O impacto foi profundo. Antes, minha filha mais velha mal me via: eu saía cedo, chegava tarde, e ela já estava dormindo. Hoje participo do dia a dia dela, acompanhando de perto cada fase. Minha saúde também mudou: vou regularmente à academia do prédio, preparo refeições em casa e mantenho uma rotina mais equilibrada. Além disso, minha carreira ganhou uma dimensão global, já que o modelo remoto abriu portas em mercados fora do Brasil.

Para mim, o 100% remoto não é só escolha: é parte de quem sou como profissional e pai.


Quando o trabalho remoto não funciona

Ao mesmo tempo, já presenciei uma situação diferente. Em uma empresa pequena em que atuei, houve um movimento intenso de contratações remotas espalhadas por diversos países. A ideia parecia ótima: ampliar o alcance e diversificar o time.

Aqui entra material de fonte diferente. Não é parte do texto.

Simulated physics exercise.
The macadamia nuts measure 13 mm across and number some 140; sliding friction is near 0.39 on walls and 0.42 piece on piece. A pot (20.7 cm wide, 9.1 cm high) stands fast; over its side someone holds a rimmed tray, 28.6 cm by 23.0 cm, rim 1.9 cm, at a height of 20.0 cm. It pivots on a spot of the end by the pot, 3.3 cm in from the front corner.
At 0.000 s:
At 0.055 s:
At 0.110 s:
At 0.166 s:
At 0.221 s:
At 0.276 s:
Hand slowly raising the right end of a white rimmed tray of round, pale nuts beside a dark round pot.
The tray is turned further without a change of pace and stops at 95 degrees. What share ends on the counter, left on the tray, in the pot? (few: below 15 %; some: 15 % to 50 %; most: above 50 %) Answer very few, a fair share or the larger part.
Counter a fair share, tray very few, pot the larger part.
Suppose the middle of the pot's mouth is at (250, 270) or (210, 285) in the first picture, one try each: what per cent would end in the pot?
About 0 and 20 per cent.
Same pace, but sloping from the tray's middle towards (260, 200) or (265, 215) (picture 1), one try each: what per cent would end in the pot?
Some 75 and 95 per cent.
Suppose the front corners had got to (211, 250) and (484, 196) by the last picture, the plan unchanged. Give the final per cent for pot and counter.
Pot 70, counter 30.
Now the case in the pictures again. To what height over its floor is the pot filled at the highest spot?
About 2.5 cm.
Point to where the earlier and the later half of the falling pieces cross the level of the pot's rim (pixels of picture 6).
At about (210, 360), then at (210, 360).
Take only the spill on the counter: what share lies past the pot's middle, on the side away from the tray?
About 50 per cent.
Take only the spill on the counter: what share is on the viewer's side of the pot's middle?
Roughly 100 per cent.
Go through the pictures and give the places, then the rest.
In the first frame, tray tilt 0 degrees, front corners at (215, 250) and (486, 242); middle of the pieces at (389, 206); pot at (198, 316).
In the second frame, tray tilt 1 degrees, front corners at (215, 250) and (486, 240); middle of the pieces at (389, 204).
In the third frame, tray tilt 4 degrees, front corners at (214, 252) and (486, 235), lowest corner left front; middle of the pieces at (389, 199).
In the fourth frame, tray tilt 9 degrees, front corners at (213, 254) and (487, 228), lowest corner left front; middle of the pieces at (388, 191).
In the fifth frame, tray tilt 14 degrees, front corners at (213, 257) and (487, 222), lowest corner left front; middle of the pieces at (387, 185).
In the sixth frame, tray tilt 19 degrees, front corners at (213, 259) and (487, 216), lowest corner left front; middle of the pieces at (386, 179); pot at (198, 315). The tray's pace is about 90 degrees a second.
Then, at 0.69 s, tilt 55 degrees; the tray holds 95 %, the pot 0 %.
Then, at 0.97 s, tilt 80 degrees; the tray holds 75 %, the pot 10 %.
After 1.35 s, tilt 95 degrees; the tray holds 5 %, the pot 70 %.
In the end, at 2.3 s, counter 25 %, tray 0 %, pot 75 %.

Na prática, a maioria dessas contratações não se sustentou. Problemas de alinhamento, dificuldades de produtividade e falta de integração foram frequentes. Em resposta, a empresa mudou de rota: optou por criar hubs presenciais em alguns países estratégicos, onde o modelo predominante voltou a ser de escritório, com apenas alguns dias de flexibilidade.

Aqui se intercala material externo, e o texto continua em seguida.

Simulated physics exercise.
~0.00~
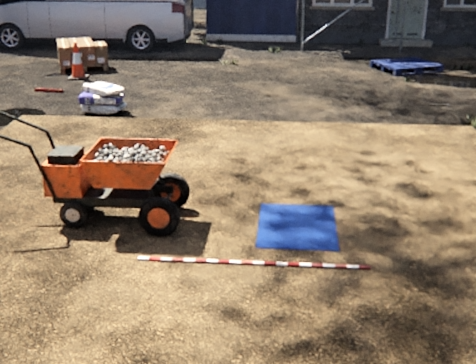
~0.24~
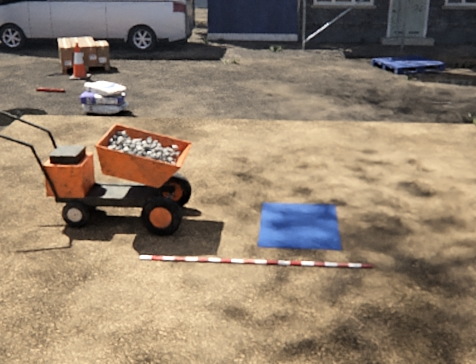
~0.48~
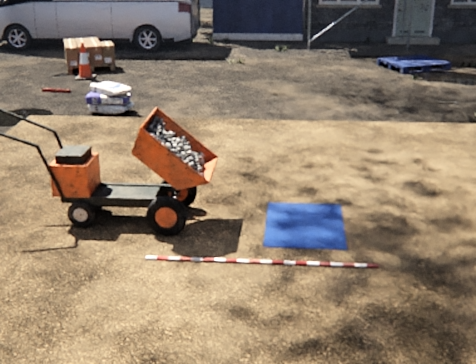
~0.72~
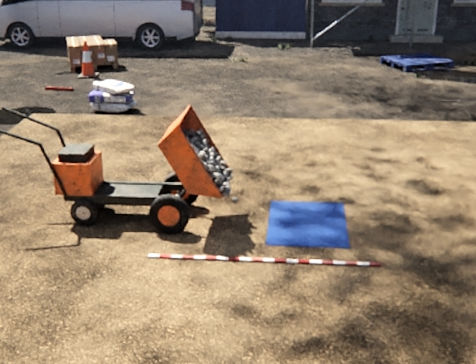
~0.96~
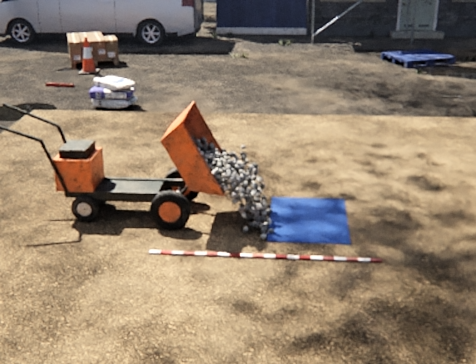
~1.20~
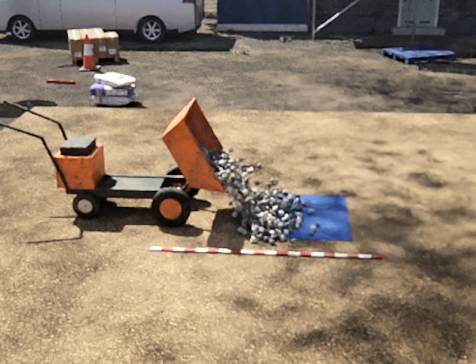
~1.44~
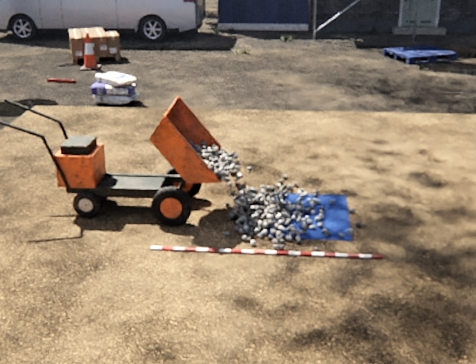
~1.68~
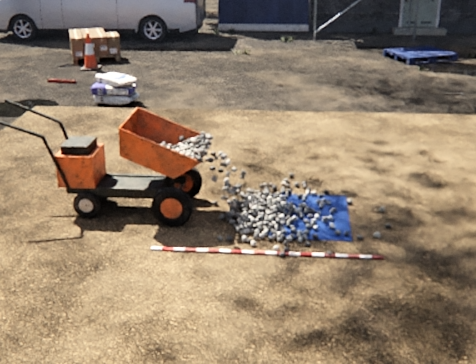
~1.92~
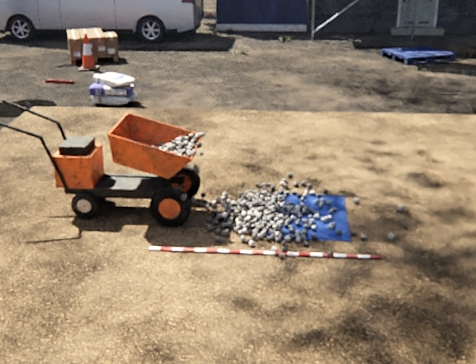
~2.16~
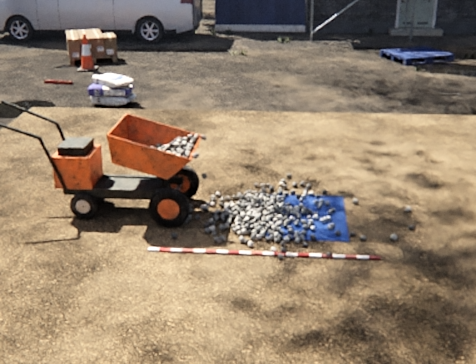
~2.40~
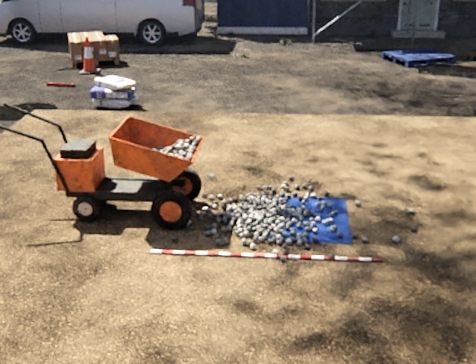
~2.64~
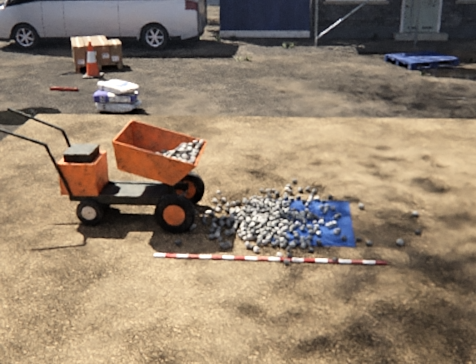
An orange motor barrow loaded with grey stones stands at the left of a sunlit dirt yard, seen from slightly above by a gently swaying camera. A blue sheet lies to its right behind a red-and-white striped staff, with a pale vehicle parked in the background. The skip tilts steeply forward, and stones pour out, heaping on the bare ground and spreading over the sheet. The skip then swings partly back, spilling more stones before stopping at a slight forward tilt. Some stones remain inside, while the rest lie still before and across the sheet, with a few strays beyond.
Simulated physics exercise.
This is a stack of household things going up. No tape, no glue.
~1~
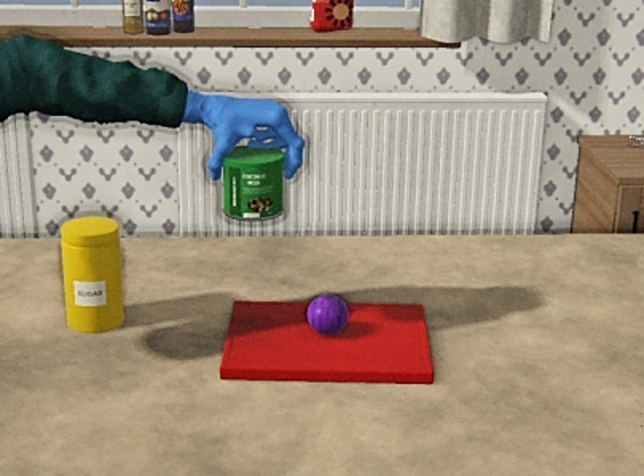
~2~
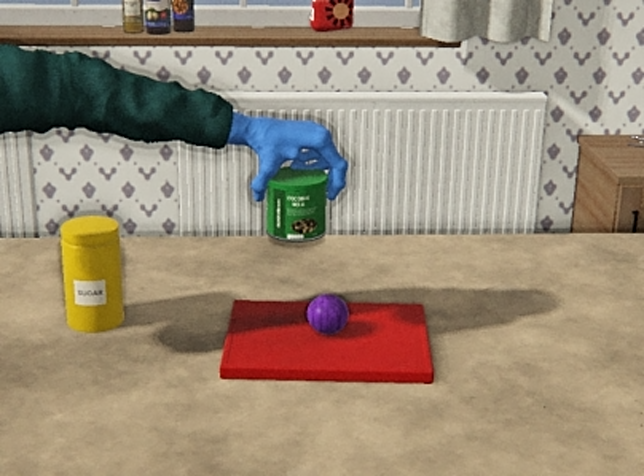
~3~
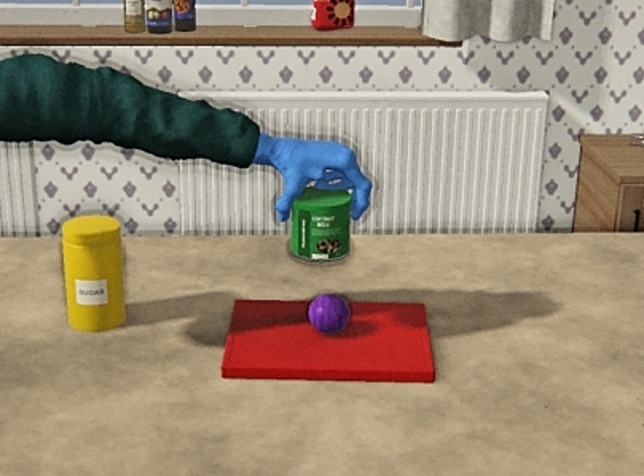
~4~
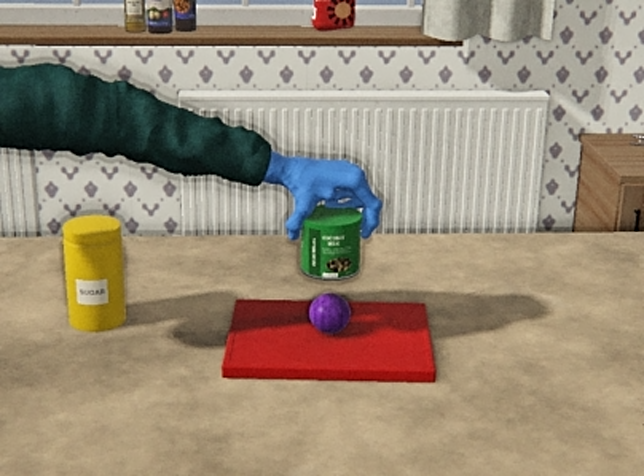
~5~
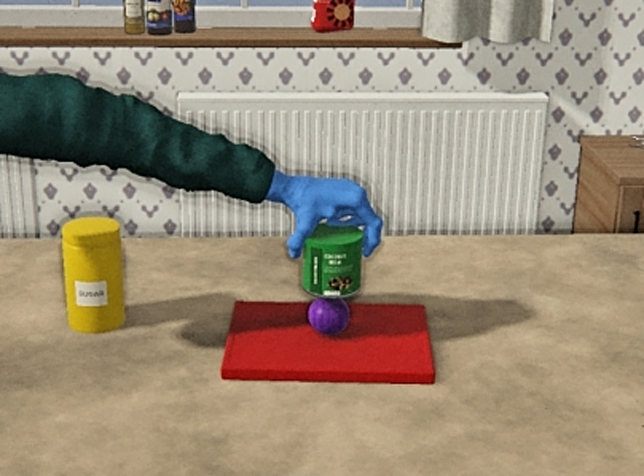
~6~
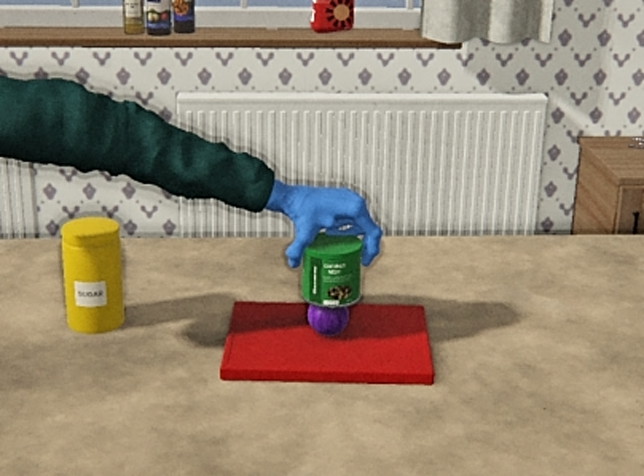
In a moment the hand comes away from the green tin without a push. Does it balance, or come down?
Here the pile loses its balance.
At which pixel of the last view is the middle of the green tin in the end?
Near (496, 319).
Then, 0.60 s past the last view, green tin now fallen.
Then, 1.10 s past the last view, things are still on the move.
Finally, fallen, green tin; the other 3 still in place. Final places as the last picture's camera would see them, green tin near (496, 319). The pile comes apart.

Essa experiência me mostrou algo importante: não basta contratar remoto. É preciso processos, rituais e cultura desenhados especificamente para esse formato. Não dá para tentar aplicar a lógica de uma empresa tradicional e esperar que funcione.

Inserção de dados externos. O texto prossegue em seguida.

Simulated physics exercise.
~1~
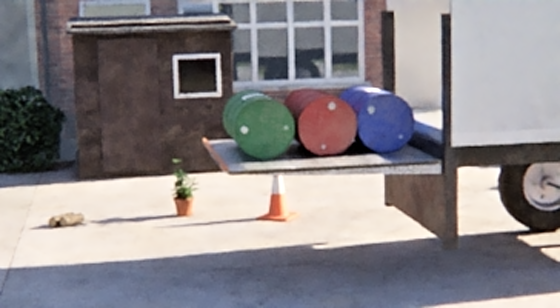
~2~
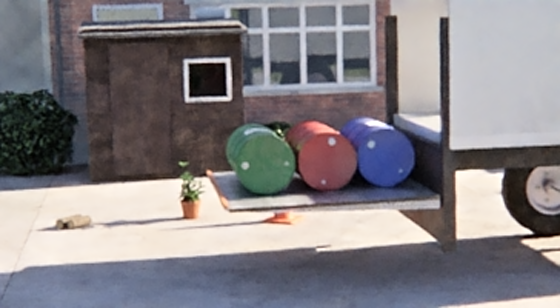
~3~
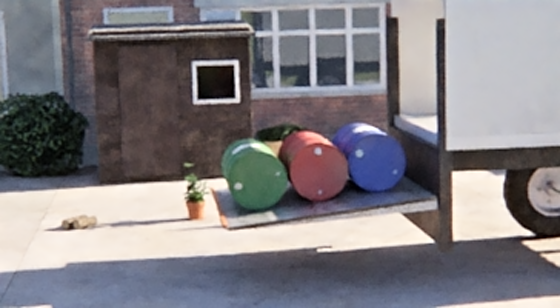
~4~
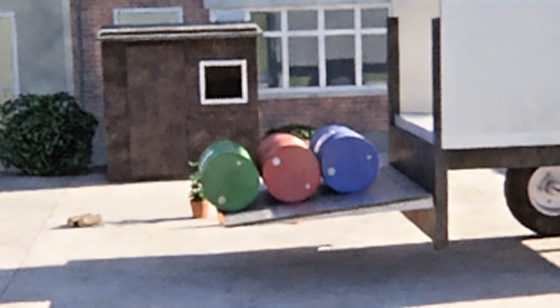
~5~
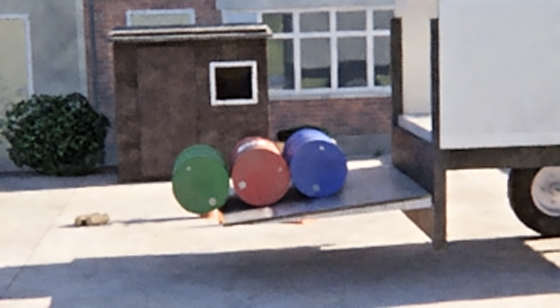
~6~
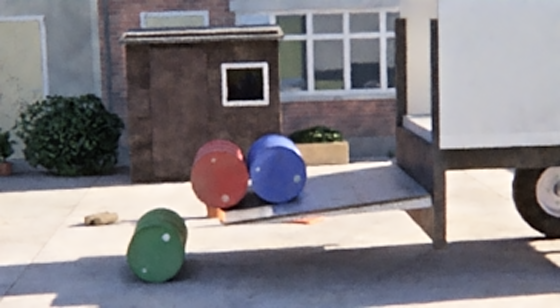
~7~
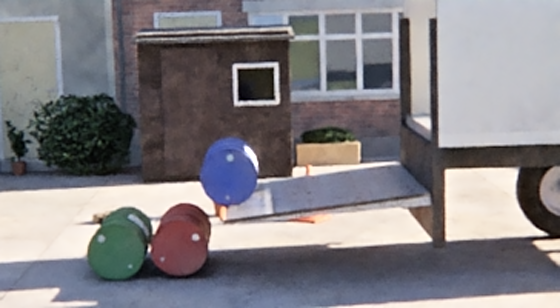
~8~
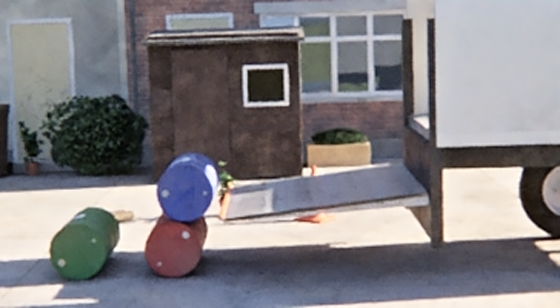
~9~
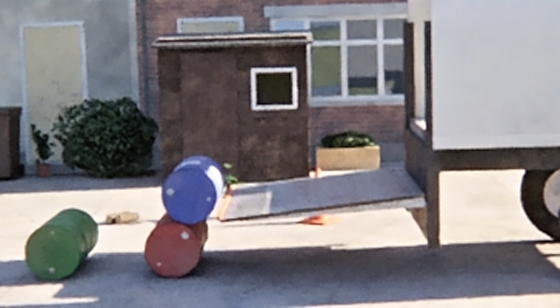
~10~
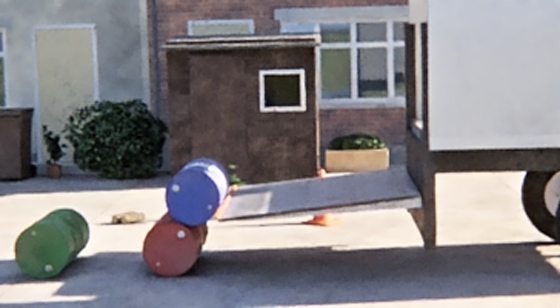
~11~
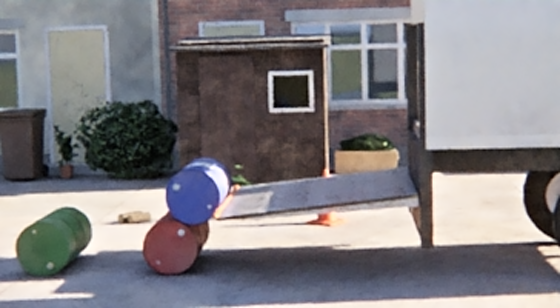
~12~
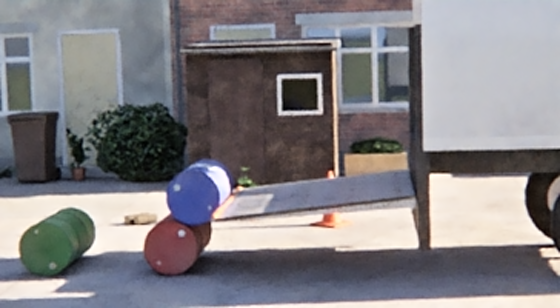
Paved yard with a lorry's tail-lift sinking and tilting, green, red then blue drums rolling off left, blue ending propped on red.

Vale observar também que o porte da empresa influencia bastante. Organizações menores, ainda em fase de amadurecimento, tendem a sofrer mais com o modelo remoto porque não possuem estruturas bem estabelecidas ou ferramentas adequadas. No presencial, essas fragilidades acabam sendo compensadas pela proximidade física, mas no remoto ficam muito mais evidentes.


Como fazer remoto dar certo

Com base em vivência e pesquisas, alguns fatores são determinantes:

Mensuração de resultados: resultados precisam ser medidos em vez de presença, com OKRs claros, métricas de fluxo e feedbacks regulares.

Comunicação assíncrona: a comunicação deve ser assíncrona por padrão, com registros acessíveis e decisões documentadas.

Rituais de conexão: é essencial criar rituais de conexão — como 1:1s, demos e tech talks — e garantir janelas mínimas de sobreposição de horários para reduzir fricções entre fusos.

Transparência nas promoções: outro ponto crucial é a transparência nas promoções, com critérios claros e comitês de avaliação.

Onboarding estruturado: o onboarding remoto deve ser estruturado, com buddy, plano de 30-60-90 dias e mapa de stakeholders.

Saúde e ergonomia: por fim, saúde e ergonomia precisam ser prioridade: pausas, limites claros e equipamentos adequados são essenciais para que o colaborador desempenhe bem de casa.


Trabalho remoto: confiança vale mais que regras

Concordo com o CEO do iFood em pontos essenciais: cultura > regra, impacto > presença e comunicação assíncrona como motor de eficiência. Minha posição pessoal é clara: sou defensor do 100% remoto. Não por teoria, mas porque vivi na pele os ganhos em qualidade de vida e carreira.

O remoto não é panaceia nem vilão. É um sistema sociotécnico que precisa de confiança, métricas e processos para funcionar. Quando improvisado, pode falhar. Quando bem desenhado, muda vidas.

E você? No seu time, o remoto funciona bem? Se não, o que anda travando: processos, fuso ou gestão?